What does it mean when the label on your mobile device says "Made in China"? Possibly a lot less than you thought.

Trade experts have known for years that the complete story of the global economy can't be gleaned from data on the flow of finished goods and services among countries. Trade figures register the value and volume of stuff leaving one country and entering another, yet the numbers are misleading.

Consider your mobile phone. Trade data ignore that various parts of it are made in the United States and shipped to China. As the final assembler, China gets credit for phone exports from its shores, while the U.S. shows up as an importer, making the trade deficit between the two countries appear worse than it really is.

The Organization for Economic Cooperation and Development and the World Trade Organization set out to fix this by deconstructing the global supply chain to show how much of an exported phone, truck or dress really originates in a given country. The result is a new data set that could change the entire trade debate.

The "trade in value-added" database shows, for example, that the U.S. deficit with China in 2009 (the latest year's trade statistics examined in the report) was almost 26 percent smaller - $130 billion instead of $175 billion - because Chinese electronics include numerous components from the U.S. and other places.

The figures also show that a third of the value of a German-made car can be traced back to goods and services from other countries. And despite what existing trade figures say, the United States, not Germany, is France's largest trading partner.

The policy implications are profound. If China is getting more credit than it deserves for its exports, then U.S. imports of Chinese products aren't wiping out as many American jobs as the data suggest. China's export machine may even be creating American, European and other Asian jobs by sourcing components from those countries.

The study suggests that a country's capacity to import parts and materials is as important for success in the global economy as the ability to manufacture a product. This means countries with efficient port facilities and streamlined border controls, allowing goods to enter and exit quickly, will have a leg up in global trade.

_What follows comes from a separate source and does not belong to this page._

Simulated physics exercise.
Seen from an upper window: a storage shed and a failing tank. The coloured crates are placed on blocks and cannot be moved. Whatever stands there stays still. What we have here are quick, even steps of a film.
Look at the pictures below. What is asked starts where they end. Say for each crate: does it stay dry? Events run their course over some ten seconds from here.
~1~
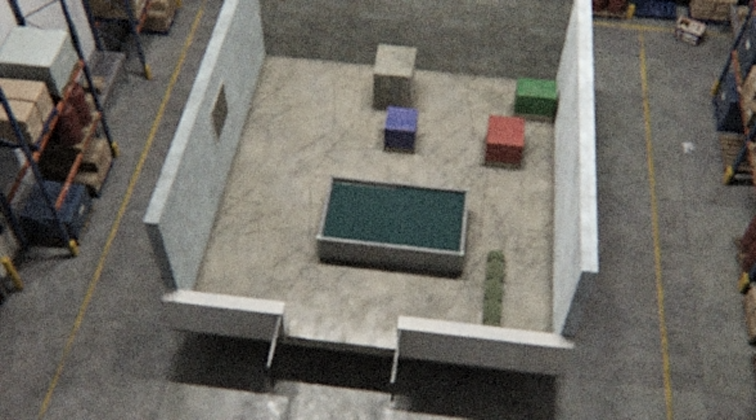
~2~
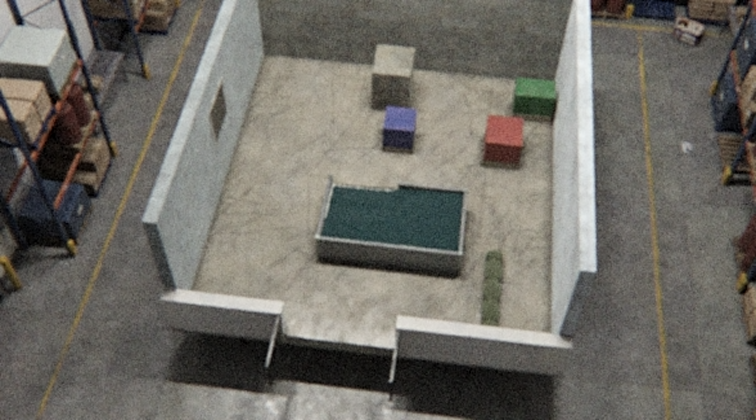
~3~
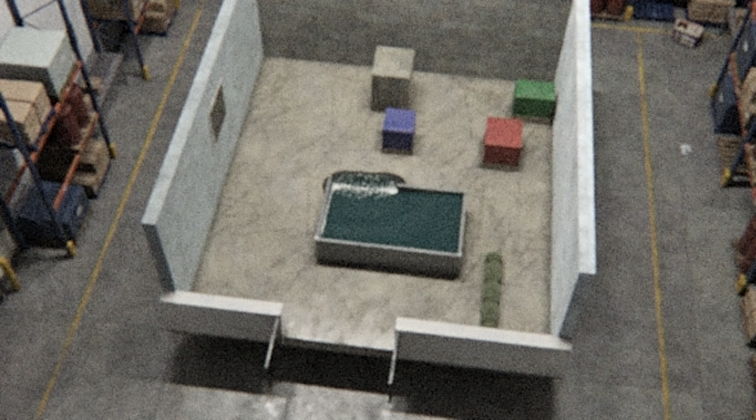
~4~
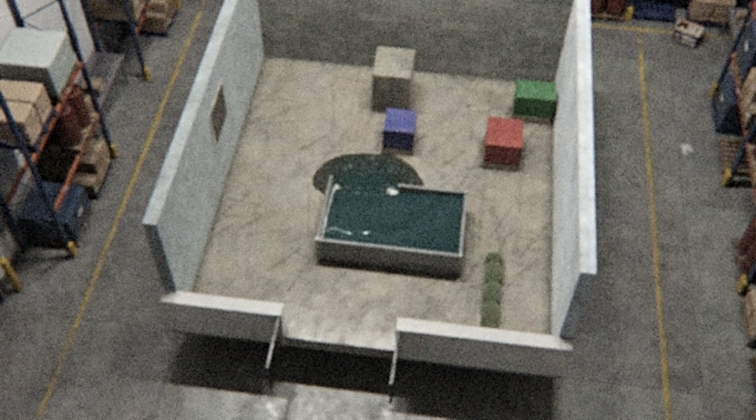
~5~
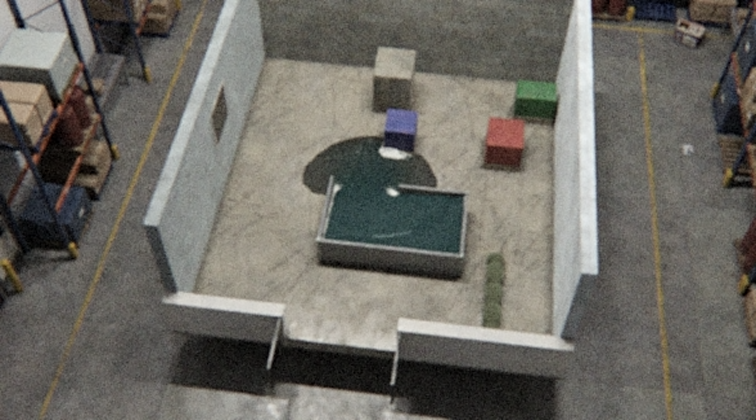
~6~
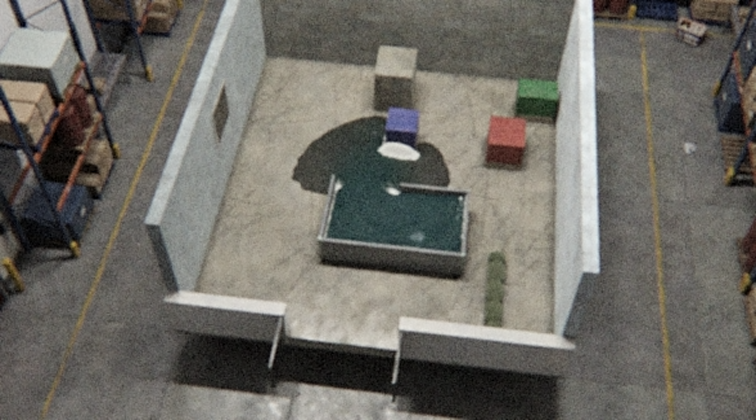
In order: Red crate: Clear; blue crate: Doused; green crate: Clear.
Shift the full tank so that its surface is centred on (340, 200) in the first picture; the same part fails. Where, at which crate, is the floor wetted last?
Last: The green one.
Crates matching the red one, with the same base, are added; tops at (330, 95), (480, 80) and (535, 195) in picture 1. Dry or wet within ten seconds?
Listed order: Flooded / unflooded / unflooded.
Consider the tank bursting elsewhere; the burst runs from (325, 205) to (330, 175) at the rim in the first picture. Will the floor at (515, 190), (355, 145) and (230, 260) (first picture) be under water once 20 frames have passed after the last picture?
Those three come out moisture-free, moisture-free and soaked, one after another.
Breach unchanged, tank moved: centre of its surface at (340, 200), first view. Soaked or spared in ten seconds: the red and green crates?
The red crate is not reached, and the green crate is not reached.
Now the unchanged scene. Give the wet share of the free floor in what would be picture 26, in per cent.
50 %.
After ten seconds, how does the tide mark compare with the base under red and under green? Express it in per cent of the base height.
Close to 70 per cent, and close to 70 per cent, in that order.
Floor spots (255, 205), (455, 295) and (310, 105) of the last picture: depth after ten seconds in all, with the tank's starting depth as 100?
Approx. values, in order: 6 %, 0 %, 12 %.
A moment on, water covers 20 % of the floor; the red crate water round its plinth, the blue crate water round its plinth, the green crate not reached.
Next, water covers 40 % of the floor; the red crate water round its plinth, the blue crate water round its plinth, the green crate water round its plinth.
Then, water covers 50 % of the floor; the red crate water round its plinth, the blue crate water round its plinth, the green crate water round its plinth.
Later, water covers 70 % of the floor; the red crate water round its plinth, the blue crate water round its plinth, the green crate water round its plinth.
In the end, water covers 90 % of the floor; the red crate stayed above the water, the blue crate was topped, the green crate stayed above the water.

What's more, the data suggest that trade barriers, especially tariffs, may be hurting economies by raising the prices of goods and services throughout the global supply chain, rather than sheltering the jobs they were erected to protect. As the study says, "Tariffs and other barriers on imports are a tax on exports."

Importantly, the new numbers more accurately capture the role of services - which, it turns out, account for about one- third of the value of all manufactured goods. Surprisingly, Germany earns more from exporting services than it does from exporting manufactured goods. In the U.S., the service sector is responsible for more than 50 percent of all exports. The message for government officials looking to boost competitiveness and create wealth: Focus more on improving productivity in services.

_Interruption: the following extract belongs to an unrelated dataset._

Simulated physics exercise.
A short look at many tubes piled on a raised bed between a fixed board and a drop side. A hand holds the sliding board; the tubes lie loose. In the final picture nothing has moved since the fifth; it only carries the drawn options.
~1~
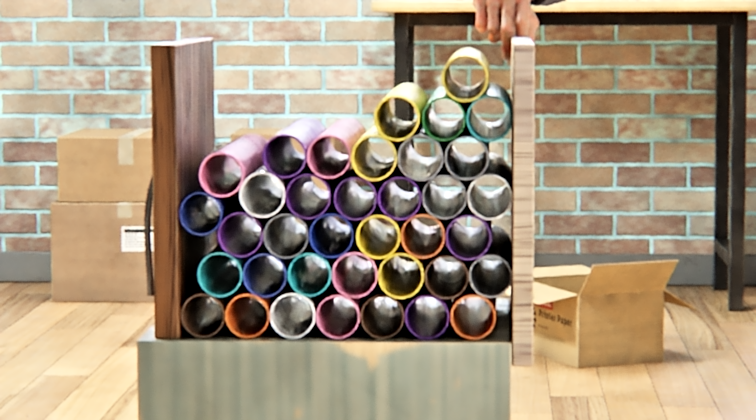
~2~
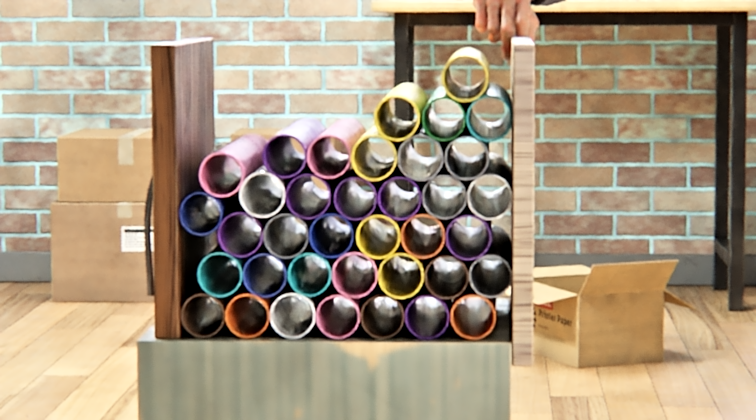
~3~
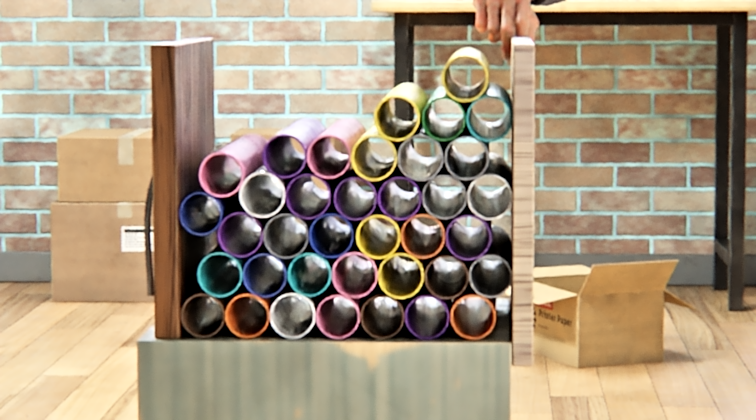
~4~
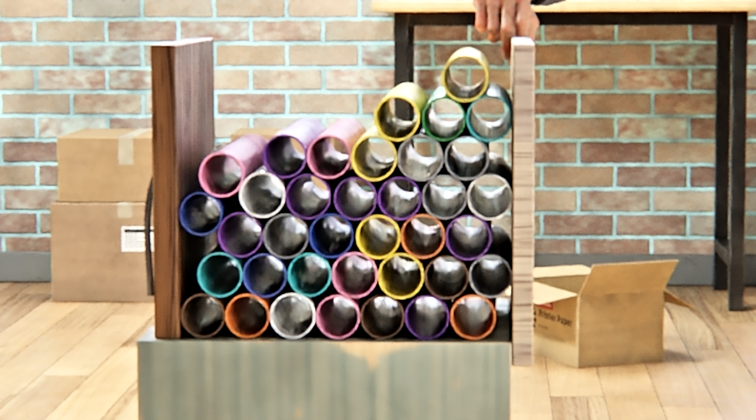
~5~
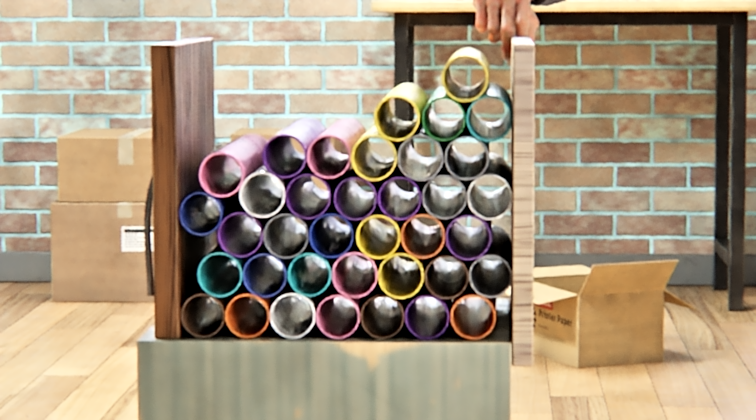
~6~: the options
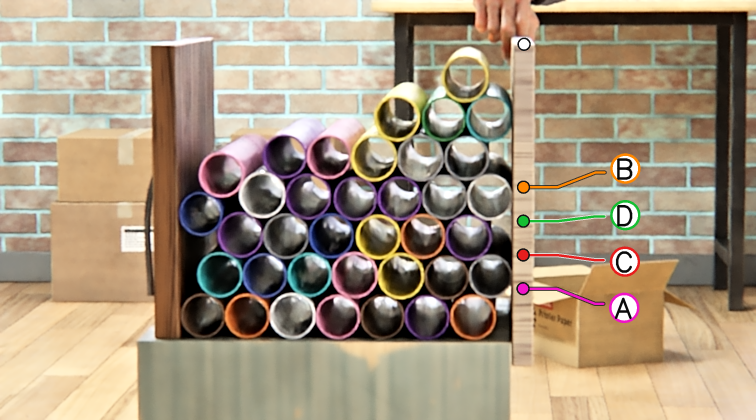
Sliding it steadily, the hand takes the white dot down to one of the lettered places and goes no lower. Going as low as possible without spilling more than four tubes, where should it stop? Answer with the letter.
Down to D.
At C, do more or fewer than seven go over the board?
Fewer than seven.
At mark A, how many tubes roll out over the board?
The count is five.
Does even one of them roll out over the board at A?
Yes, at A.
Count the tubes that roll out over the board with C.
The count is five.
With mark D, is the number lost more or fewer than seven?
It loses fewer than seven.
On the copy, A at (523, 289); B at (523, 187); C at (523, 255); D at (523, 221); the white dot at (524, 44).
On D. First, top of the board (513, 123).
Then, top of the board (513, 212).
Finally, top of the board (513, 220), two out over the board.
By contrast, A five out over the board; B two out over the board; C five out over the board.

The anti-trade forces in Congress and labor groups would do well to study the data and get off their "China as a currency manipulator" hobbyhorse. Currency policy is less important than free-trade deals, including the pact that the U.S. is pursuing with the countries of the Asia-Pacific region and another one the U.S. may try to negotiate with the European Union.

The Obama administration should also press ahead with talks on a global deal to liberalize trade in financial services, telecommunications and technology.

We urge governments to update and expand the value-added database, in hopes it will supplant the incomplete statistics that now guide trade policy worldwide. The better picture we have of how trade really works, the more we will be able to reap its benefits.